“La
sonrisa es una verdadera fuerza vital,
la única capaz de mover lo
inconmovible.”
Orison Swett Marden
Tú,
que has experimentado en tantas ocasiones su ternura espontánea; tú,
que sabes de su contagioso susurro, de la cadencia de su movimiento
interior que rebota en cada pared de tu cuerpo; tú, que incluso has
vivido lo incontrolable de su desenfadado hechizo o que te has
deslizado vertiginosamente por la catarata de alguna de sus
carcajada. Tú, que alguna vez también la extrañaste por la razón
que fuera, sabes
de eso de la sonrisa, de su mágica sensación y su reconfortante
presencia.
Algunos
estudios confirman que un niño sonríe una media de trescientas
veces al día, mientras que un adulto lo hace una media de quince. En
cualquiera de los casos, la sonrisa es una respuesta –si se
permite- psicofisioneurológica
de nuestro organismo. Se
trata del gesto que mueve el mundo de dentro hacia fuera y de fuera
hacia dentro, convirtiéndose en el espejo más poderoso que
pudiéramos imaginar para el ser humano.
La sonrisa es reacción, la sonrisa es estímulo, pero también -por
qué no- puede ser decisión y, por repetición de ésta, hábito, el
hábito con más poder de influencia que se concede el ser humano.
Conocemos
la base científica que sustancia y explica la sonrisa, las razones
neurológicas que la provocan, así como la ingente cantidad de
neurotransmisores que se activan y terminan por desencadenar toda la
musculatura facial que nos envuelve y nos visibiliza. Podemos
tropezar con innumerables estudios y artículos especializados que
justifican convenientemente todos los efectos que una sonrisa provoca
en la persona más allá del inmejorable adorno en el que se
convierte para sí y para otros. Pero siempre
creemos que hay más...
Muy
dentro, en algún lugar insospechado de lo que llamamos nuestros
adentros, tenemos todos instaladas las alrededor de doscientas
ochenta y cinco sonrisas que retenemos y encarcelamos cada día. Por
la razón que sea, algunos de nosotros las tienen recluidas entre las
rejas inmisericordes de la tristeza. Después de todo, liberar
todas las sonrisas desesperanzadas que dentro deambulan es el trabajo
más valioso en el que empeñarnos podemos.

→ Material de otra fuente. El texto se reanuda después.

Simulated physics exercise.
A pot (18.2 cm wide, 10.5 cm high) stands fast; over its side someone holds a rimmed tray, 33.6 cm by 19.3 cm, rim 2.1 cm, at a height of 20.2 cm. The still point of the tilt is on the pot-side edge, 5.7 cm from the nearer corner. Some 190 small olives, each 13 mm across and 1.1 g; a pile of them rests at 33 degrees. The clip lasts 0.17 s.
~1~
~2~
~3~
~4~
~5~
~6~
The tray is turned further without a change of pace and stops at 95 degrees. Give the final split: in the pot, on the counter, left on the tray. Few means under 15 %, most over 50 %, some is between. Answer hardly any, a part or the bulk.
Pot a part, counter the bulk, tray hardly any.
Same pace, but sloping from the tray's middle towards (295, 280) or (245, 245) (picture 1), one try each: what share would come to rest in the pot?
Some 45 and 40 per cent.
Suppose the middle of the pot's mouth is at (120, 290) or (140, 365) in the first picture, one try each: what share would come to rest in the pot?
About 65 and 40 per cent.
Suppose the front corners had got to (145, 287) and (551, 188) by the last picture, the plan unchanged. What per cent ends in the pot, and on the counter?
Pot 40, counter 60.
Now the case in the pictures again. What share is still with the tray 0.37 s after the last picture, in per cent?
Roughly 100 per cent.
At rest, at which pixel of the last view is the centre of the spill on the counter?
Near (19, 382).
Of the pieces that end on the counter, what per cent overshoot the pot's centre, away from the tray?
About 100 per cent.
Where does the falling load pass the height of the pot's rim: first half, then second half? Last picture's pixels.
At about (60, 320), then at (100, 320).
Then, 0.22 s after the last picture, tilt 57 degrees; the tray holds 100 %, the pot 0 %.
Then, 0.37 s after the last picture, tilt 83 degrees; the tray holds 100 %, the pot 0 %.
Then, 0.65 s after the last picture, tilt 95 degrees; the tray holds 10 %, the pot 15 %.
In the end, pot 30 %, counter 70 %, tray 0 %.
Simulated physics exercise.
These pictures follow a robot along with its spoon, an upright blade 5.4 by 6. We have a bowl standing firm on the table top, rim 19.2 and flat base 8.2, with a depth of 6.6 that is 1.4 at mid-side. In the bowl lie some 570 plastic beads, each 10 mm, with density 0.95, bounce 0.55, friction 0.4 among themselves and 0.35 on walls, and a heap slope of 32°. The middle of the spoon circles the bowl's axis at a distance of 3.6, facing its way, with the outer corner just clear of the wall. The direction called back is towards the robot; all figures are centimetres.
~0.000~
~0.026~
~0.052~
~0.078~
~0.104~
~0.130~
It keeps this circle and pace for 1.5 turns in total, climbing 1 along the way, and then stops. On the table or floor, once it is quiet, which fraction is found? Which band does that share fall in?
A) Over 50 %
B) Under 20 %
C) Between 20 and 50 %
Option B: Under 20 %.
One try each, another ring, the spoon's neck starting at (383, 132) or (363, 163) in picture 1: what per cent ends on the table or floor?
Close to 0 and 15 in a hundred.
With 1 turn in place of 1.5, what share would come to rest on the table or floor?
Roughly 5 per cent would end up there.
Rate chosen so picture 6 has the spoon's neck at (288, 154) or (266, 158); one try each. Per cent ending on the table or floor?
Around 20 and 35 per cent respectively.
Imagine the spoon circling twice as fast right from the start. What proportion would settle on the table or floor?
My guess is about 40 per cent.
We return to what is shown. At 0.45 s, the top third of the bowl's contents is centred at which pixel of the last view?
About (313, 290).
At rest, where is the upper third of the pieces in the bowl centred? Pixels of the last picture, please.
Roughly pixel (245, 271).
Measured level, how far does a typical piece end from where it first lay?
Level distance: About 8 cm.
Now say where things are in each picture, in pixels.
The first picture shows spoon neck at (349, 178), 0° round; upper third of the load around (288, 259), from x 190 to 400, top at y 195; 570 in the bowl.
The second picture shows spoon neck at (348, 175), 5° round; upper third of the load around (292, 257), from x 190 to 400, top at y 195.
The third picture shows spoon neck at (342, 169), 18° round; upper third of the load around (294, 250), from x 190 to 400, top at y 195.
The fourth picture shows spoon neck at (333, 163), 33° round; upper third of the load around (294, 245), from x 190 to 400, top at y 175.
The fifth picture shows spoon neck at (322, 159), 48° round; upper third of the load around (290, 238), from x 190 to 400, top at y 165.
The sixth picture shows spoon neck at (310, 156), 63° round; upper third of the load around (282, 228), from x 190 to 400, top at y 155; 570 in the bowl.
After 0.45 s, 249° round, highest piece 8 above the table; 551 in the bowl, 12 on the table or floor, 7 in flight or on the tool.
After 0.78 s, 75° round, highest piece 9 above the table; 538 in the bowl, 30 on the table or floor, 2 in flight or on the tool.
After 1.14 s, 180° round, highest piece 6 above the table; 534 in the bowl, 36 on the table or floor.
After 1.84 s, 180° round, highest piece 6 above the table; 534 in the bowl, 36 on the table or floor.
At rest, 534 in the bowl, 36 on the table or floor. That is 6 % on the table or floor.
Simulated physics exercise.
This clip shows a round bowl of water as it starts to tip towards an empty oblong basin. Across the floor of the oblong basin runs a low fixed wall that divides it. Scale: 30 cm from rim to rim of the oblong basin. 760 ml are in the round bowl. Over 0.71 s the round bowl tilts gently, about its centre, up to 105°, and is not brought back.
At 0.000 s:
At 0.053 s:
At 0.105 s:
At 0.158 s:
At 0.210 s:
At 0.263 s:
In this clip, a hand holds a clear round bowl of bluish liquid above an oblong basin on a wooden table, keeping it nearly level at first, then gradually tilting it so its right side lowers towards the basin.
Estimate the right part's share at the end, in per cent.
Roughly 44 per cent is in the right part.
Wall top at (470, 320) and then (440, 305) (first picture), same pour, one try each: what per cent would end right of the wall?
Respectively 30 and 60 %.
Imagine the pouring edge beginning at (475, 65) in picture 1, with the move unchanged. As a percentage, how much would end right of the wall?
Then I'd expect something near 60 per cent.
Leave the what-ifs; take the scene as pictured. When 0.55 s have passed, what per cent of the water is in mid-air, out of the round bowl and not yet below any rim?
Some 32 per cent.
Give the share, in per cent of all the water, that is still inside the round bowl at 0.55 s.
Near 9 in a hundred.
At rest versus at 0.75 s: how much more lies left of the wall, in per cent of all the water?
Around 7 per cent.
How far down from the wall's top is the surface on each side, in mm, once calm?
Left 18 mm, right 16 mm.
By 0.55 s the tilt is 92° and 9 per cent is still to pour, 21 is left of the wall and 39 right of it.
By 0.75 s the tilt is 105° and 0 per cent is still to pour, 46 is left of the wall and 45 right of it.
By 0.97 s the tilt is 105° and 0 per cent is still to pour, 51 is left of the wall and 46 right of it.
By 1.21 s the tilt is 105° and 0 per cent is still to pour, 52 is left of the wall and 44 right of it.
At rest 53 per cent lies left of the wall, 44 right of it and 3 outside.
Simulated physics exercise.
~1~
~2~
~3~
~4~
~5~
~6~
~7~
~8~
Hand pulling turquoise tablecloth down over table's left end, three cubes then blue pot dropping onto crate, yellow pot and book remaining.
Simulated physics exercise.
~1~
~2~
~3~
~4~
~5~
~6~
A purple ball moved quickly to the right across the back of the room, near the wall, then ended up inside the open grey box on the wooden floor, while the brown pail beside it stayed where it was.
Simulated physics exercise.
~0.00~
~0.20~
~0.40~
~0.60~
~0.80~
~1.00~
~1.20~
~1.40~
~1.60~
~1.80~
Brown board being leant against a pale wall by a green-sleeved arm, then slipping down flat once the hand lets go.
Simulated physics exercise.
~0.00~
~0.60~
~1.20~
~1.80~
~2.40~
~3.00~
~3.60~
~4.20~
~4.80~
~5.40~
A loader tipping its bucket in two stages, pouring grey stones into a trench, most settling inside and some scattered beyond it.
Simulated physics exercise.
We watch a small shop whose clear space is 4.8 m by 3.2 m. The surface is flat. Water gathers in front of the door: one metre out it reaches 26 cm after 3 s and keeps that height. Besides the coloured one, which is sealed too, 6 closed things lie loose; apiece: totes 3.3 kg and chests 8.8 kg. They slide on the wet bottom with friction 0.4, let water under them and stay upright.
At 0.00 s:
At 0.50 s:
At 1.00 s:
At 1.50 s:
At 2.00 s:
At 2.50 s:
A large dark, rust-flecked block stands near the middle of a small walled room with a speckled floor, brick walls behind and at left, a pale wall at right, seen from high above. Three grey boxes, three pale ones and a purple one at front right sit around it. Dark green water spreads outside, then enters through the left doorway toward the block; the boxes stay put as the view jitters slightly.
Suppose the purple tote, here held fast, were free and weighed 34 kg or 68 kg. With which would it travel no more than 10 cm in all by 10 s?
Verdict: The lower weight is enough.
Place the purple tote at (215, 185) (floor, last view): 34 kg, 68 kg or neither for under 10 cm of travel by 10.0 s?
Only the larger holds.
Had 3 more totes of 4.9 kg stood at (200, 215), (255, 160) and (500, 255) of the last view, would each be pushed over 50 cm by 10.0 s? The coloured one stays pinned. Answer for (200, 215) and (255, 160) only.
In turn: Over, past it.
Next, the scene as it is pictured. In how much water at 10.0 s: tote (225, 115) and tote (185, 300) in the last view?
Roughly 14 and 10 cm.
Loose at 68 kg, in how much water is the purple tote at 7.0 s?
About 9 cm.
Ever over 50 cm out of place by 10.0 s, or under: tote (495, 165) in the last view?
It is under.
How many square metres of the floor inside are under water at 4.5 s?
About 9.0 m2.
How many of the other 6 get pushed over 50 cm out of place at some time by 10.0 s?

Esta misión posible y necesaria supone conectar íntimamente
contigo.
En
esa certidumbre podemos decidir vivir de una vez. Se trata de tomar
conciencia, de fijar en uno el centro de gravedad para ya no perder
el tiempo en culpar al mundo de cuanto nos sucede. Y, además, por
algo hay que empezar. Lo
mejor que podemos hacer por nosotros mismos es incorporar la sonrisa
como la prenda natural
que combine con todo. Mira sonrisas, graba sonrisas, disfruta
sonrisas, regala sonrisas; la
expresión de esta emoción despide una cristalina belleza que trae
la natural esencia de cuanto somos.
El
paso es sencillo pero de una rotunda transformación. Permitirse
sonreír es el pequeño cambio que lo empieza a cambiar todo.
Quienes sonríen, quienes ya incluso lo hacen inconscientemente,
tienen en
su sonrisa la firma indeleble de la felicidad; tienen dentro de sí
esa inconfundible huella que la libertad a su paso deja.